Bordelon was initially attracted to the book's Southern setting, but she soon found that lines like "It's life. ... You just climb on the beast and ride" and "My mother's love isn't perfect. My mother's love is good enough" taught her to make the best of the challenges that come to her.
"The best way to explain it is the real her has come out," Eris says. "Now when you meet Leigh, you meet Leigh, you don't meet the person that was a result of other people's molding. She doesn't have that blocker anymore, the, 'Oh, I can't think that way because of the church, or my daddy didn't raise me this way.' It's, 'I can think this way, I can do what I want.'"
Eris even helped Bordelon come up with her official Ya-Ya "princess name": Her Royal Highness Fed Up to Here. "I said, 'How about "Fed Up to Here"?'" Eris recalls. "Because she's done with the junk. She's done with the stupidity."
The Ya-Ya Sisterhood made Leigh a leader -- and indeed, she's often the life and the hostess of the party. "Imagine being shy, not having friends or self-esteem," she says. "Then some book you read helps you make friends, lifts you up, and people are turning to you, and people are putting up posts [on the Internet] to tell you that they love you. You don't take that for granted."
Bordelon has even begun questioning her dad's brand of religion. "My father was an ordained deacon in the Catholic Church. And he would beat the holy shit out of us. Is he in heaven?"
Among the summer blockbuster films of 2002 was Divine Secrets of the Ya-Ya Sisterhood, and a movie theater in Dublin, Calif., was to be among the first to screen it. When Bordelon and the Zeau Zeaus caught wind of the screening, they did what came naturally: threw a party.
The night has become legendary, consolidating the Zeau Zeaus' presence in the Ya-Ya world. "It solidified with the core group that we're not going anywhere," Bordelon says. "It showed the rest of the world, 'Look, we can make a movement.'"

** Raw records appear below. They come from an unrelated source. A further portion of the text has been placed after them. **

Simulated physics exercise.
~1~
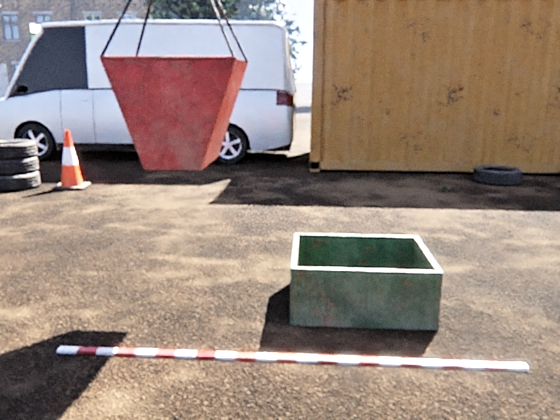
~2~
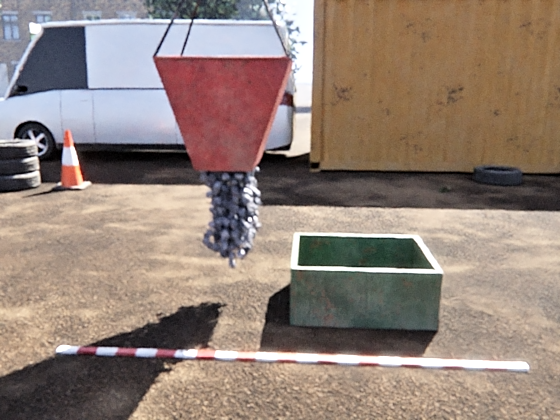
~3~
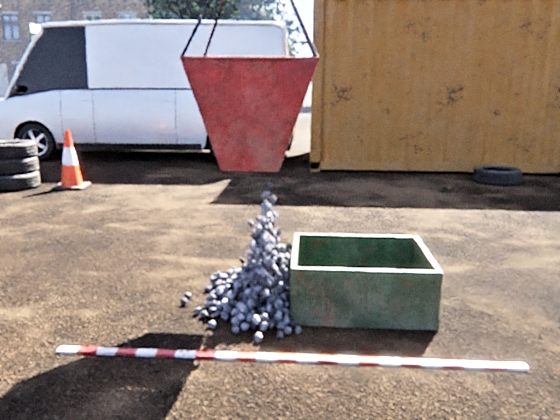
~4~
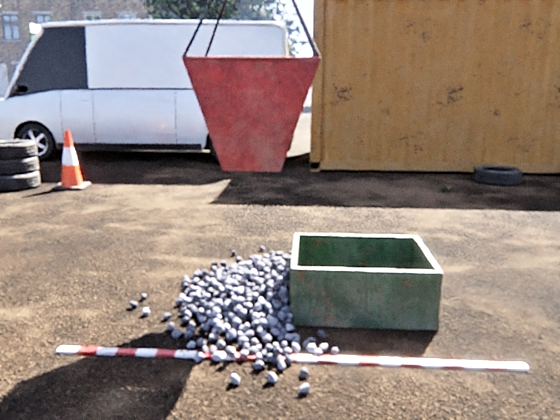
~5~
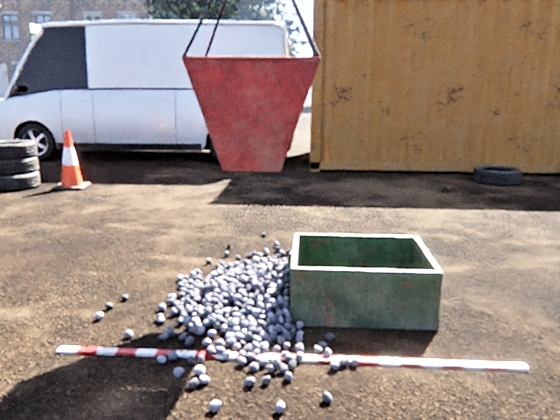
The video shows a red skip hanging from cables moving right in a yard and releasing grey rounded stones from its underside before reaching a green bin. The stones pile up against the bin's left side and spread across the ground and striped staff, while the emptied skip hangs still.
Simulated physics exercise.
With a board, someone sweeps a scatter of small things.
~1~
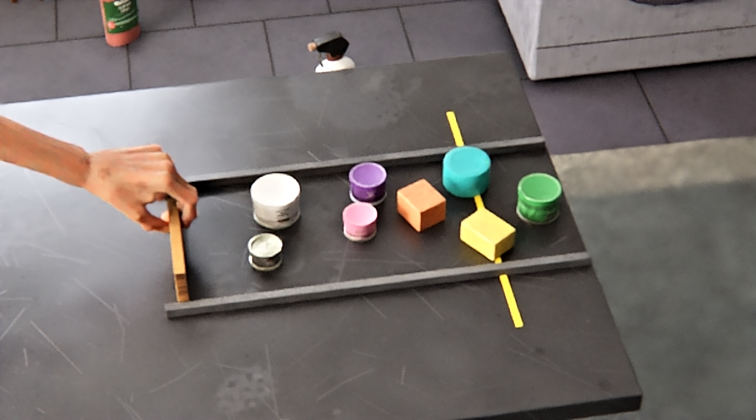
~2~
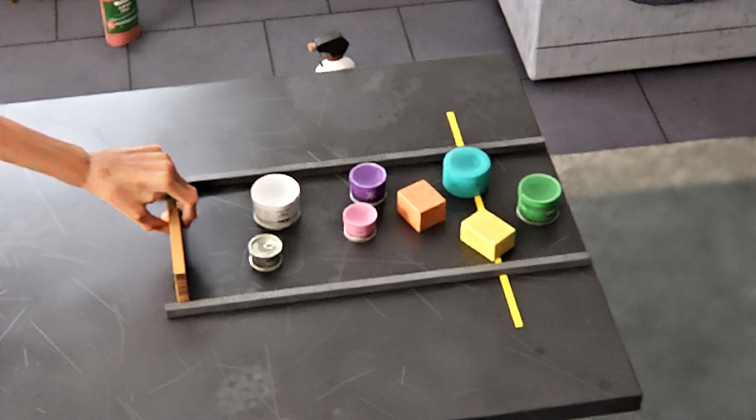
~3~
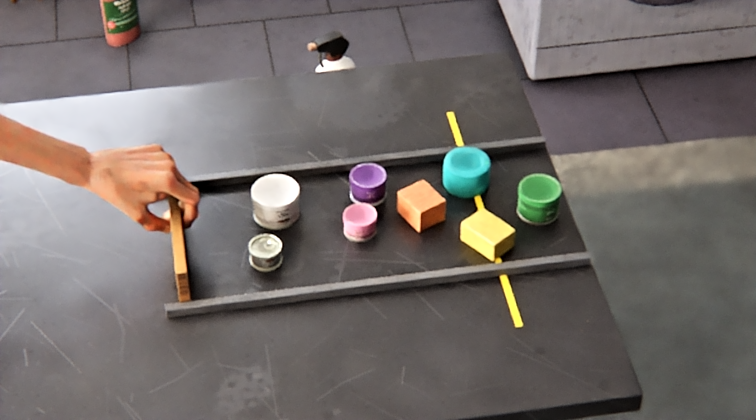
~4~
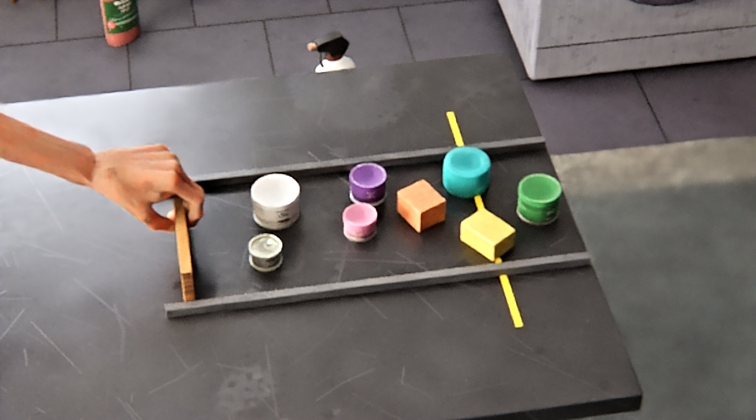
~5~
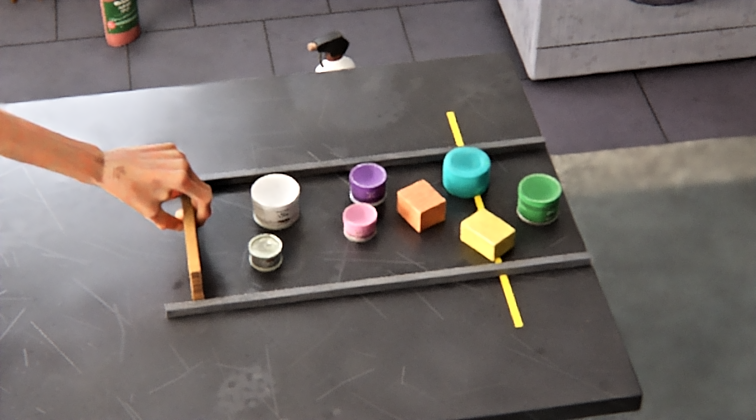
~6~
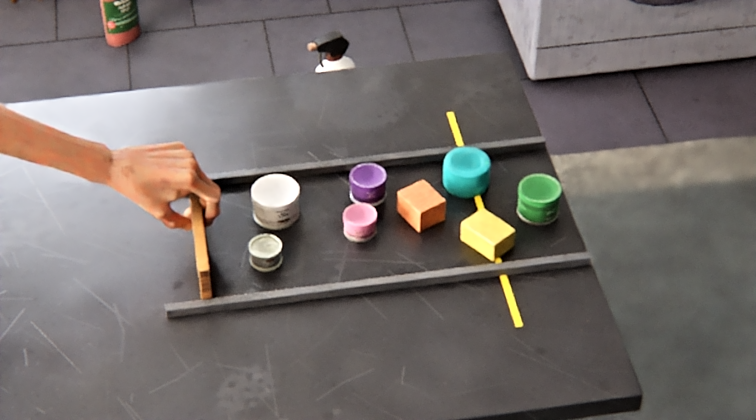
In the video, a hand holds a wooden board upright between two dark rails on a table, then slides it slightly right toward scattered pots and blocks, which stay still, some near a strip of yellow tape.
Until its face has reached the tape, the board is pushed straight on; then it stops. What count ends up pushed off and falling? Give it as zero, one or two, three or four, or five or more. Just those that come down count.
Tally: Nothing.
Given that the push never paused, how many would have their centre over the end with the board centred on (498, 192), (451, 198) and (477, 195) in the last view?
First 1, then 0, finally 0.
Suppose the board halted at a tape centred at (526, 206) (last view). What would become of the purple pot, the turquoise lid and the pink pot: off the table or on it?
Okay, the purple pot sits tight, the turquoise lid plunges, and the pink pot sits tight.
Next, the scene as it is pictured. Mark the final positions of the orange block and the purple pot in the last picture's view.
The first ends close to (534, 207), the second close to (486, 158).
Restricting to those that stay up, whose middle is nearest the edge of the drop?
Result - foremost is the green pot.
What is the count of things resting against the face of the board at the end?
4 in contact.
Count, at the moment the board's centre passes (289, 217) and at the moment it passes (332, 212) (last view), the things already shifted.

The event was the result of weeks of scheming. For the pre-film party, Bordelon scored hotel rooms and a conference room a few hundred feet away from the theater. She organized the Zeau Zeaus into committees: Some planned the menu (deli platters and copious amounts of alcohol), while others assembled gift bags filled with T-shirts, window decals, and a CD. Bordelon found prizes for a raffle (tapes of the book and film posters) and made post-movie dinner reservations at a local chain Mexican restaurant for 85 women and a few men.
The Ya-Yas began arriving in droves from around the country on June 6, two days before the party. Bordelon couldn't get the day off work, but she says she was prepared for the crowd. As she describes it, she rushed home during her lunch break to greet new arrivals, taking a shot of tequila with the gathering throng before hurrying back to work. She'd also scored two 5-gallon buckets of chicken parts for a massive barbecue in her back yard.
The main event was set for the evening of June 8, though the women had arrived at the hotel by midmorning to set up and primp. Some showed up in cocktail dresses and ball gowns, their ensembles completed with tiaras and neon-colored boas. Bordelon donned a red satin dress with spaghetti straps and slits up both sides, accessorizing with a pearl necklace, long black gloves, and a beauty-queen sash that read "Her Royal Highness Fed Up to Here."